L’absence de publication au Bulletin permet ainsi de tempérer la généralité de l’attendu et la portée de cette décision.

 

Comme les salariés le relevaient au soutien de leur pourvoi, le juge des référés aurait dû rechercher si les postes proposés constituaient réellement des emplois équivalents et par là même si les conditions de l’article L. 2422-1 du code du travail étaient effectivement remplies.

 

A défaut d’avoir caractérisé l’équivalence des postes proposés par rapport aux postes initialement occupés, l’absence de réintégration par l’employeur n’était pas justifiée, caractérisant dès lors une violation de l’article L. 2422-1 du code du travail.

 

Dans ces conditions, la Cour de cassation ne pouvait qu’apporter la même solution que celle rendue en cas de disponibilité du poste initial en censurant les arrêts de la cour d’appel de Montpellier.

 

Il reste à savoir quelle position retiendra la cour de renvoi (Nîmes).
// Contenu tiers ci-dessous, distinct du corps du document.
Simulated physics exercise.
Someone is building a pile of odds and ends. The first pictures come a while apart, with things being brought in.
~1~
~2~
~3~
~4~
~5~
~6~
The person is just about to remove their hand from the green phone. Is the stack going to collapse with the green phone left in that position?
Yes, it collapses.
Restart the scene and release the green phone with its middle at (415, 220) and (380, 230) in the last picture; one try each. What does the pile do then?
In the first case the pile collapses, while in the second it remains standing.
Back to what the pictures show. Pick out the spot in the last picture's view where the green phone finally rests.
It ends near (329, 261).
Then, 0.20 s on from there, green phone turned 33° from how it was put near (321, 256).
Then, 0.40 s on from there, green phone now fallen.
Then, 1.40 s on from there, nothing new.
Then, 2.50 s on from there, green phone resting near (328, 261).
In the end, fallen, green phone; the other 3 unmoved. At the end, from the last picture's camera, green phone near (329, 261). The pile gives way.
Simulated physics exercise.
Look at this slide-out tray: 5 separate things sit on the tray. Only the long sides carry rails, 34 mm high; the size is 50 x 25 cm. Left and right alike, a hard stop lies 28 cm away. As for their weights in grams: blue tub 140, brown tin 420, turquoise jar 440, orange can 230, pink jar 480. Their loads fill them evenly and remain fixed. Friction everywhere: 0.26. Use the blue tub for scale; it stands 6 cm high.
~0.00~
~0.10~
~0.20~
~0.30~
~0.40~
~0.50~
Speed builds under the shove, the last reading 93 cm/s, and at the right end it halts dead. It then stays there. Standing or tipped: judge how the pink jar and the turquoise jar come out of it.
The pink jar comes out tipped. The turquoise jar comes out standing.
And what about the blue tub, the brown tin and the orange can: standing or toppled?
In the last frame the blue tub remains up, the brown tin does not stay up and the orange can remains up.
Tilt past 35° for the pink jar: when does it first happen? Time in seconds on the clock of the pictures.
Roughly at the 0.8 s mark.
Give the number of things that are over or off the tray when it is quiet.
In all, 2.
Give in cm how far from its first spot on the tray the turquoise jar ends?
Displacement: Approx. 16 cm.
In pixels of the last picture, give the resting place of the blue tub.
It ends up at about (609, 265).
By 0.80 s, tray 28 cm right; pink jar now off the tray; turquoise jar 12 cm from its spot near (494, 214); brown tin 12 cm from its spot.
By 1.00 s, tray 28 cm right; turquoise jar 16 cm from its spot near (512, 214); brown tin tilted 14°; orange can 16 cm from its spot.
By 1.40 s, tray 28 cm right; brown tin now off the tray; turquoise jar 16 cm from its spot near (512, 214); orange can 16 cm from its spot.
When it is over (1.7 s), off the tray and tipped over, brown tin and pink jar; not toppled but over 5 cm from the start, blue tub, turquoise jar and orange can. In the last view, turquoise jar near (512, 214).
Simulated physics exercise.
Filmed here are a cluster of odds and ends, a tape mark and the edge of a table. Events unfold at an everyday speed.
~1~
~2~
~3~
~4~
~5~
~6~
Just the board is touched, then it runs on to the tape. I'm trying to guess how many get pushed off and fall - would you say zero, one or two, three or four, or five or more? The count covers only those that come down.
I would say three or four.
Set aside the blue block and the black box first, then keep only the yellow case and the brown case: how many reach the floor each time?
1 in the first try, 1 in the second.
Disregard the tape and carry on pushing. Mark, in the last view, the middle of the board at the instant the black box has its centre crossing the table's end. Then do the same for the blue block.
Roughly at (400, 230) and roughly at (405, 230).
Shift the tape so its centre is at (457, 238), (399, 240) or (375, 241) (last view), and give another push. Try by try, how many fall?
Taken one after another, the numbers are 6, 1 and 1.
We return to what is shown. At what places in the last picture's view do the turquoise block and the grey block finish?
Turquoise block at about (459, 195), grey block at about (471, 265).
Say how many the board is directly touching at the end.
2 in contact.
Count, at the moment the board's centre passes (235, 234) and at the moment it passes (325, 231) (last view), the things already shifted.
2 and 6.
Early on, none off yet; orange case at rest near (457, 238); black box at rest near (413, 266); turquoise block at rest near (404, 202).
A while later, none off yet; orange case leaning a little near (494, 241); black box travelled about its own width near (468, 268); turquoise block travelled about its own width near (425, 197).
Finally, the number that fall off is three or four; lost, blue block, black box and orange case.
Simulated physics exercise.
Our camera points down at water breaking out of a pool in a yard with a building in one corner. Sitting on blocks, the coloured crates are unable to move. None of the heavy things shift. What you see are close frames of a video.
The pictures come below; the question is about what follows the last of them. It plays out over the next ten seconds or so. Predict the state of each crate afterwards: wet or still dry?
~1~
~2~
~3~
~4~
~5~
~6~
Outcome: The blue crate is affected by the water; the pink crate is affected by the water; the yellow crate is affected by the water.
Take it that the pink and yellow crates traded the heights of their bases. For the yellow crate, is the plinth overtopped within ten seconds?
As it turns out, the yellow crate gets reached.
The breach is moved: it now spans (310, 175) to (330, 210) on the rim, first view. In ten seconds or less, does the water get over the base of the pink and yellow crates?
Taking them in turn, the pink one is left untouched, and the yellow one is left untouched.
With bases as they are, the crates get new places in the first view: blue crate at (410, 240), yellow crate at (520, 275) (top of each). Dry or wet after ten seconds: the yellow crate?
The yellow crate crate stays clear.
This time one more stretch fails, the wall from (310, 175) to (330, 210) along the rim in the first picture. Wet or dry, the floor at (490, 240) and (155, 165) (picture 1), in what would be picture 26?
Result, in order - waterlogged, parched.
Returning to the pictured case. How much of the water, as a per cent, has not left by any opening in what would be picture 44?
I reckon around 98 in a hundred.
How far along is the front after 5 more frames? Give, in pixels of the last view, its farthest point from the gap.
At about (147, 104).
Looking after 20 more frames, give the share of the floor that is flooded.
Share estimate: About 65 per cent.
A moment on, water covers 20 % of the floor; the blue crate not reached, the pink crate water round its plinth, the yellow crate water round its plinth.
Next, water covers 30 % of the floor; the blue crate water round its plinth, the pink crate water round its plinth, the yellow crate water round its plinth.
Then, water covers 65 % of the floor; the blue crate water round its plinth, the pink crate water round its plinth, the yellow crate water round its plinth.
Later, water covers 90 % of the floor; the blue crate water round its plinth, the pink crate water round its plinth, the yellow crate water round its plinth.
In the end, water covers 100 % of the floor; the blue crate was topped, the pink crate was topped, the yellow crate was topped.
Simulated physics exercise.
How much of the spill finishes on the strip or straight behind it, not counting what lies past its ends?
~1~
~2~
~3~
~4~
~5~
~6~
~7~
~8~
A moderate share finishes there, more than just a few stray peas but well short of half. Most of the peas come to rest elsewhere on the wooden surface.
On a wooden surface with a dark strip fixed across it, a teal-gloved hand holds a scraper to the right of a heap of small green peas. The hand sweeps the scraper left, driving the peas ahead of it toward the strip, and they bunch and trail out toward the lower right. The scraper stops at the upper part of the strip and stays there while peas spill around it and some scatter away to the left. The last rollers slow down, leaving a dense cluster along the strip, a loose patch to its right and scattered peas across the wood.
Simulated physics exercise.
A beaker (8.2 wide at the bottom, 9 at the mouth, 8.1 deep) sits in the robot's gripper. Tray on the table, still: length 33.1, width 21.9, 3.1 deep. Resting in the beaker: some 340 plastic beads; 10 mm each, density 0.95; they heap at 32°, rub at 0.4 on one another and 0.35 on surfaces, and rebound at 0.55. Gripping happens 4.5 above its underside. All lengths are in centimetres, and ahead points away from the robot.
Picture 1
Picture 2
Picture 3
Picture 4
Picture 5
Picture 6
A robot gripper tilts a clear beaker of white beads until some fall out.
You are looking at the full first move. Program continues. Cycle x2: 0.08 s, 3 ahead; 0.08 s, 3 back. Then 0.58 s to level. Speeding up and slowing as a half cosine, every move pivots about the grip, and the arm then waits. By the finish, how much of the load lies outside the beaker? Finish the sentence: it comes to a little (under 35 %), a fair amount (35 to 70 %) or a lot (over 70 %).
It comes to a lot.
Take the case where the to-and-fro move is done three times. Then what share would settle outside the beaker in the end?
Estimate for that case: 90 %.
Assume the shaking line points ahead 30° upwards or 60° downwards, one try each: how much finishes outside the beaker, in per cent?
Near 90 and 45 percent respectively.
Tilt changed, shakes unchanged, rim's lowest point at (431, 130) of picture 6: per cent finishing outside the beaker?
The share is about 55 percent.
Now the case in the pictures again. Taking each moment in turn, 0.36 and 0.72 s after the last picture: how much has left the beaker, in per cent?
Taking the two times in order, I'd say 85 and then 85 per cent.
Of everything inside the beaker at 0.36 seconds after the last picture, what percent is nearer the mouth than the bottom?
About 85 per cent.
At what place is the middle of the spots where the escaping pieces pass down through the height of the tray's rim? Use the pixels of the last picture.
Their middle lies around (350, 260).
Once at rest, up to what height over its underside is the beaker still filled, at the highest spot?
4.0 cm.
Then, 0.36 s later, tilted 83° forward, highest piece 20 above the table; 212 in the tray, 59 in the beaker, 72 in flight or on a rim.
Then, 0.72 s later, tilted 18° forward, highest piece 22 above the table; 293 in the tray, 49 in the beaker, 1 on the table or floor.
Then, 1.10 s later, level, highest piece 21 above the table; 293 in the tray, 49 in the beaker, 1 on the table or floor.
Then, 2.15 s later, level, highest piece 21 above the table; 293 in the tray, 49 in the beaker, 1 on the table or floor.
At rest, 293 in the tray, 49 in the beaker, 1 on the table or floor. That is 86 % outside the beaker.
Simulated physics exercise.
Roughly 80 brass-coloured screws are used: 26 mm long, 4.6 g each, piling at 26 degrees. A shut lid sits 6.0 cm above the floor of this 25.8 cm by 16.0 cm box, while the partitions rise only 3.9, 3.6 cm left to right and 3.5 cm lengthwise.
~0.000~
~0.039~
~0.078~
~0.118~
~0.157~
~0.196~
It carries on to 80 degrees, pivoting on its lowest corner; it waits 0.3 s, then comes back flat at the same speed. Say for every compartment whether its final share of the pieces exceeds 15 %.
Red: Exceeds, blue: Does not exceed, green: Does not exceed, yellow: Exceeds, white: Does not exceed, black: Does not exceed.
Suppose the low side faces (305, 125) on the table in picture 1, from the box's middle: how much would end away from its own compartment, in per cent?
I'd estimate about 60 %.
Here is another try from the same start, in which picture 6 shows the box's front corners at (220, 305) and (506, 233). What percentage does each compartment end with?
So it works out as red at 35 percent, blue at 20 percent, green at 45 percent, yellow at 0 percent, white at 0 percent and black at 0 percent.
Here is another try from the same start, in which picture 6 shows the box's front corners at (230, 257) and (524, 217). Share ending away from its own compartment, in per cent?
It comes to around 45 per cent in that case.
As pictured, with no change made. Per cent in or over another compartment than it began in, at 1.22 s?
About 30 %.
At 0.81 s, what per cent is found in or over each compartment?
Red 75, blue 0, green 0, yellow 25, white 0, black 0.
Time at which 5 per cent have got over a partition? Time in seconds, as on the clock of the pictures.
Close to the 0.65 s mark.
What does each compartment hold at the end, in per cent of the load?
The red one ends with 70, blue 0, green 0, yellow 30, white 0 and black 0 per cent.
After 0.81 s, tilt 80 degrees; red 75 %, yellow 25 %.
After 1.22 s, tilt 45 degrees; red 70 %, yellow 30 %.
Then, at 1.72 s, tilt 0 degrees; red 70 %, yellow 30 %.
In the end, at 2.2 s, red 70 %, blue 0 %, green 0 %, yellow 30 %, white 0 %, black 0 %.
Ecartera-t-elle la compétence du juge des référés si la société ITM parvient à démontrer l’équivalence des postes proposés aux emplois précédemment occupés ou retiendra-t-elle une application restrictive de l’article L.2422-1 du code du travail ?

 

La seconde hypothèse pourrait s’avérer difficile à mettre en œuvre en pratique comme en l’espèce où la société ITM est contrainte de réintégrer les salariés alors qu’ils ont refusé les postes équivalents vacants qui leur avaient été proposés, sans qu’il soit certain que d’autres solutions de reclassement seront envisageables puis acceptées.